There's definitely a space between "High" and "School" so why High School of the Dead dropped it for the canonical abbreviation H.O.T.D. is unknown but this is just one of many oddities the first three episodes of the zombies-invade-Japan series contains. It plunders recent genre movies with gay abandon but still feels unique; it lays on the gratuitous - blood, breasts and banter - but never feels protracted or beyond the pale; it has a punk rock opening and ending themes but steers clear of banshee-strangling or ALI PROJECT dirge. What the series so ably does is nail the necessities and leave everything else to sort themselves out: characters are stereotypical and bland, the storyline hackneyed, but damned if it doesn't fire full bore with the action while keeping the pace quick and letting the tension build.
It is another uneventful day at Fumiji High School: Takashi is loafing about, Saya is berating him, Rei is in class, and no one has any idea of the apocalypse unfolding around them. A single zombie inadvertently bites and kills a teacher at the school gate and from there, panic and terror spread until the entire school is either the walking dead or in hiding. Takashi and Rei meet up with other survivors including the kendo club's champion, a firearms enthusiast and the ditsy school nurse; together they manage to procure a bus and escape from the school, but with the city in ruins and discontent brewing in the group there is the important question of whether they will ever see their families again. If they want to survive they'll need to put aside whatever quibbles they have with each other and find a way to exist in the now ruined world.
If it wasn't clear from the opening eyecatches, the series delights in the racy art form of bouncing breasts: only buxom ladies and dependable gentlemen are able to survive the zombie onslaught, the former replete with all manner of compromising situations and camera angles and the most curvaceous even come with their own comedic bouncing sound effects. It would be distracting were it not completely in-line with the balls-to-the-wall bedlam and copious gore that splatters each episode. The meatiest of blows are tastefully cut away from only for the nearest surface to be sprayed in crimson, moving the impact from cheesy schlock horror to something far more visceral and affecting. The carnage, combat and cleavage blend together into a heady cocktail that stimulates all the right areas of the lizard brain, pure entertainment without the pretension.
Brilliant then that Madhouse have been thrown headlong into the production with what are evidently very comfortable coffers to fund them.
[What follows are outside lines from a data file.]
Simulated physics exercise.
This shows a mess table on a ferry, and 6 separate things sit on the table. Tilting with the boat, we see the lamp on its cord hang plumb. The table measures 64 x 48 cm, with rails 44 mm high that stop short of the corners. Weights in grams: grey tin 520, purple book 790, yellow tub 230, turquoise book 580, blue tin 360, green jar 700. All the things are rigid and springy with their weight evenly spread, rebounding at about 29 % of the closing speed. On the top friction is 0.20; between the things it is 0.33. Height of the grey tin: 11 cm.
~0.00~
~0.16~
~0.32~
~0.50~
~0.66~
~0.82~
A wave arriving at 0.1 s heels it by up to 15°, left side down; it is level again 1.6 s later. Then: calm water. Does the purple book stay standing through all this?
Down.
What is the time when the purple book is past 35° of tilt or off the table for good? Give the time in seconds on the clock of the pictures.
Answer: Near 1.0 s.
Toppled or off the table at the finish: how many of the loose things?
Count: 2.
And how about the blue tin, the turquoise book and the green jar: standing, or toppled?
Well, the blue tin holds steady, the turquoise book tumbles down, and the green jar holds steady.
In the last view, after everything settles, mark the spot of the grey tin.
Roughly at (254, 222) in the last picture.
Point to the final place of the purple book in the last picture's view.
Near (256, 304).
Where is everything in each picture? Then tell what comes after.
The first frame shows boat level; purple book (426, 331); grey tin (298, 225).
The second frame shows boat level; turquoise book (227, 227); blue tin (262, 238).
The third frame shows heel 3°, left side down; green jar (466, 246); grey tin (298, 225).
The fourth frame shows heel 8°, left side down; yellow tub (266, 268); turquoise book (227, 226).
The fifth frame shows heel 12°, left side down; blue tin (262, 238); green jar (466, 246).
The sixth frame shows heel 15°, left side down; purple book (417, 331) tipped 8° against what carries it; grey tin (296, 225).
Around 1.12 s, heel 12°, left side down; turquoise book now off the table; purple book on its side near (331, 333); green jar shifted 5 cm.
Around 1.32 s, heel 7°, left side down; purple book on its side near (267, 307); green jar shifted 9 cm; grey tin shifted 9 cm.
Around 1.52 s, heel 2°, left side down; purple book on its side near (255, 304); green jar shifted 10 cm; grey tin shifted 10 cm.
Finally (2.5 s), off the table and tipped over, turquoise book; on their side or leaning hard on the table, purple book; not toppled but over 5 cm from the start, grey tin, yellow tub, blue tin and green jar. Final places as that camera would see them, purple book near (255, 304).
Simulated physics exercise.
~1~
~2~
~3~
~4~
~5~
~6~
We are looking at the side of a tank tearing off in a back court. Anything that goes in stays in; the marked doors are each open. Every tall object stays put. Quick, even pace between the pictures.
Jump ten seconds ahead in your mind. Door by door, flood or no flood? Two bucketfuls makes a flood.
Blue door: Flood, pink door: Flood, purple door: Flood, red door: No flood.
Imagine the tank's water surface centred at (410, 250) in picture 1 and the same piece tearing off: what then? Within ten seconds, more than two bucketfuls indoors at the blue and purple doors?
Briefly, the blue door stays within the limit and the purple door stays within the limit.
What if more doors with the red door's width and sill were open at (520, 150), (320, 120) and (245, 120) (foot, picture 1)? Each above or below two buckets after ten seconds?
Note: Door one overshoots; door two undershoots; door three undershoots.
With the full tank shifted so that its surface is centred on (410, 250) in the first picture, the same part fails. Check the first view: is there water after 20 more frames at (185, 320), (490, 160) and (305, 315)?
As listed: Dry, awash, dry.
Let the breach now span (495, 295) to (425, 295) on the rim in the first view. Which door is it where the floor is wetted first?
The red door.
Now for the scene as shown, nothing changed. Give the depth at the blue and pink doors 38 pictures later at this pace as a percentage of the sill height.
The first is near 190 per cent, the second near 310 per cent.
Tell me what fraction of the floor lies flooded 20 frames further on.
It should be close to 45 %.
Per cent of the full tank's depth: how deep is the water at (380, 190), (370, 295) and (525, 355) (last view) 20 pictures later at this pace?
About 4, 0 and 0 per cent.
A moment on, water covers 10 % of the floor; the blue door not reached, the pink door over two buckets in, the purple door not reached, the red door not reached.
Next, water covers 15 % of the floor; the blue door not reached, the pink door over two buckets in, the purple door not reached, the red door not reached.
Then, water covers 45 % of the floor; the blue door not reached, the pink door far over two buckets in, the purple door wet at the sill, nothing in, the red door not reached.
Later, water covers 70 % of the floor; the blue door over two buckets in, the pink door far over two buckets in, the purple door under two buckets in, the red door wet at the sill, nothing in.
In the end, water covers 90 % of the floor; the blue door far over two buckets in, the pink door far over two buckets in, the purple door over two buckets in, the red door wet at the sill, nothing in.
The opening episodes juxtapose the viciousness inside the boxy, angular school with the soft and gentle fall of cherry blossoms outside it, gentle sunsets and the inky wash of twilight give the series a glossy sheen that is difficult not to fall in love with. Greater still is the animation which keeps pace with the action where lesser budgets would have panicked and fallen flat; the grace of Saeko to the chaotic swings of Takashi are gloriously captured and though the third episode shows a slight downturn in fidelity, the likelihood of the survivors switching to firearms rather than makeshift cudgels means hand-to-hand combat will no longer be a priority.
To talk of fan service and aesthetics rather than character development or story consistency is to get to the heart of High School of the Dead. It is all flash and pomp and doesn't concern itself with the lore and implications its progenitors have lain down, instead it capitalises on what makes a zombie holocaust so much fun to watch and instead of attempting to switch up the formula it simply executes it supremely well. The remaining episodes will likely draw on familiar situations, the box of scorpions introduced with the snide and devious teacher is bound to end badly for at least one character, but the short run lessens the chance of the series stumbling and losing the pace it relies on to keep it entertaining. This is not high drama or gifted with deep insight and the series may yet end unsatisfyingly, but for now it is a remarkably enjoyable, pulpy, sometimes guilty, pleasure.
I wouldn't count out the cherry blossom allusion, there is an enduring fascination with cherry blossoms in Japan but mostly I think it was for aesthetics more than subtext.